Posted by: Steve | March 29, 2006 at 08:40 AM
I think many knew there was no Cup coming from this group no matter what.
To me, the killer was Eddie's performance relative to playoff expectations. He was downright sub par. No playoff teams are going with a goalie who has save percentage numbers like Eddie's. Too many softies.
Allison is too slow to be very effective in the new NHL. Lots of powerplay points but not a lot more. His money can be better spent elsewhere.

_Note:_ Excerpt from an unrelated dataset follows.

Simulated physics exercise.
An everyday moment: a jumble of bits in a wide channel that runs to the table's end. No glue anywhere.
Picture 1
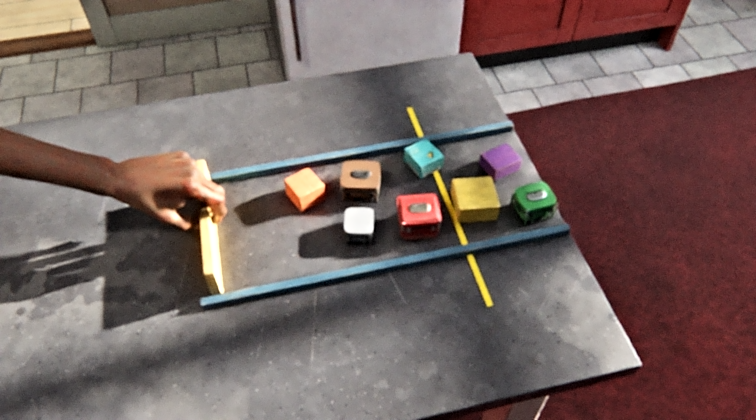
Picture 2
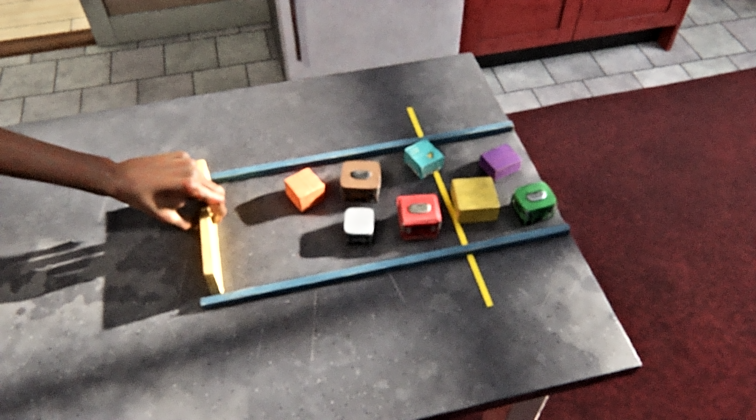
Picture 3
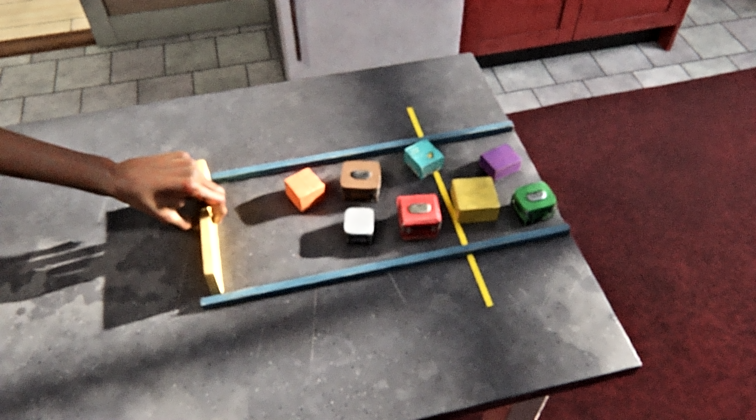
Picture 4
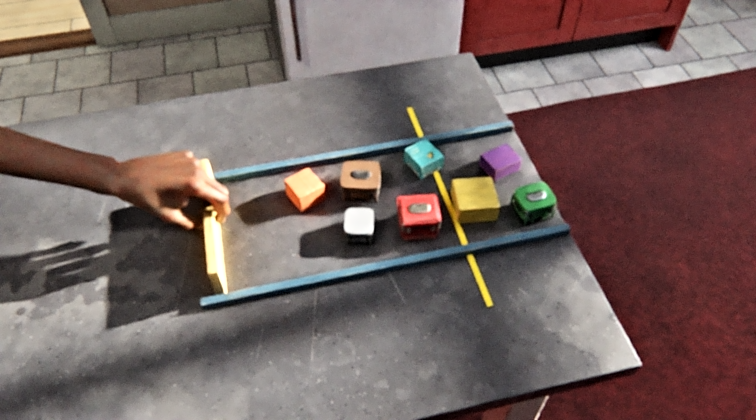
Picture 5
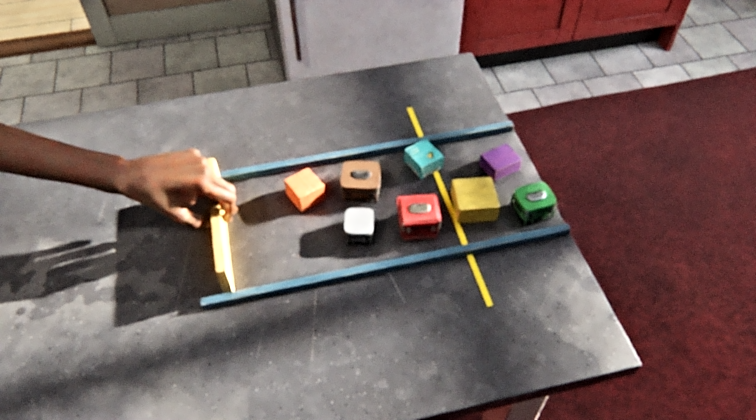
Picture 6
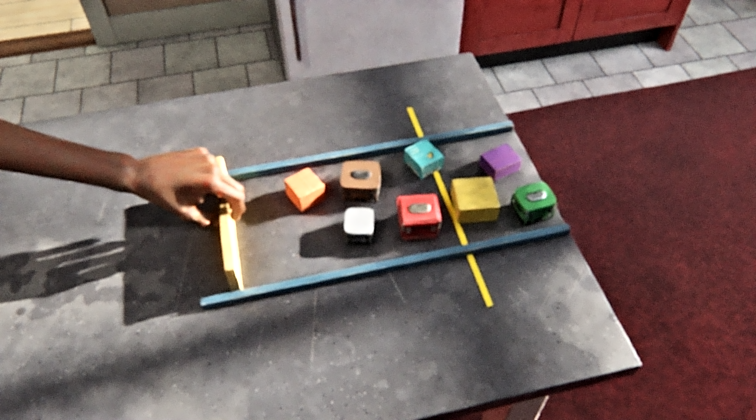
Hand holding a yellow board upright, then sliding it slightly right between blue rails toward unmoving coloured blocks on a grey table.
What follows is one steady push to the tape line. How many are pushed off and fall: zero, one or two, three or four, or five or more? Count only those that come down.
The number that fall off is one or two.
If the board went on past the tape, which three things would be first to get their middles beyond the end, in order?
Earliest first: The green case, the purple block, the yellow block.
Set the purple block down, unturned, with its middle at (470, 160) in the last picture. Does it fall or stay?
The purple block falls.
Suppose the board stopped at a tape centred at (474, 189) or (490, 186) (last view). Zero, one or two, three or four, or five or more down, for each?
Taking them in turn, three to four; three or four.
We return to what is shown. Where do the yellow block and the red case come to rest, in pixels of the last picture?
The yellow block at (531, 187), the red case at (499, 201).
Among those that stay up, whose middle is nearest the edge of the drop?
The purple block ends nearest.
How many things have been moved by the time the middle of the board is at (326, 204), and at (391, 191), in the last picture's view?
At the one place 2, at the other 6.
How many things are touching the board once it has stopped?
2 of them.
A little later, none off yet; green case at rest near (533, 203); purple block at rest near (500, 162); yellow block at rest near (475, 200).
When it is over, the number that fall off is one or two; down, green case.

The biggest concern regarding UFAs is having a GM in place who the UFAs might have some confidence in and can attract good people. After the contracts given out in the summer of Joly '04, JFJ's misread of the impact of the new rules last summer and after sitting on his hands during the recent trade deadline, UFAs will have to wonder what they would be getting themselves into in Toronto. JFJ has done little right aside from using Quinn's scouting staff when he didn't trade away the picks.
When McCabe walks, the media will howl with ridicule. Panic will set in. And any UFA worth anything and wanting to play for a winner will find somewhere else to play until this mess is brought under control.
When they get a real hockey president like Nicholson, he can find a real GM that players will want to play for because they will construe that they have a chance to win. When that is in place, they can pick a coach to replace Quinn (maybe Maurice, maybe Hitchcock after next year, whatever ..). Build it from the top down and do it right.
Let Peddie play with the condos or the soccer team or whatever if he still wants to hang around to count money.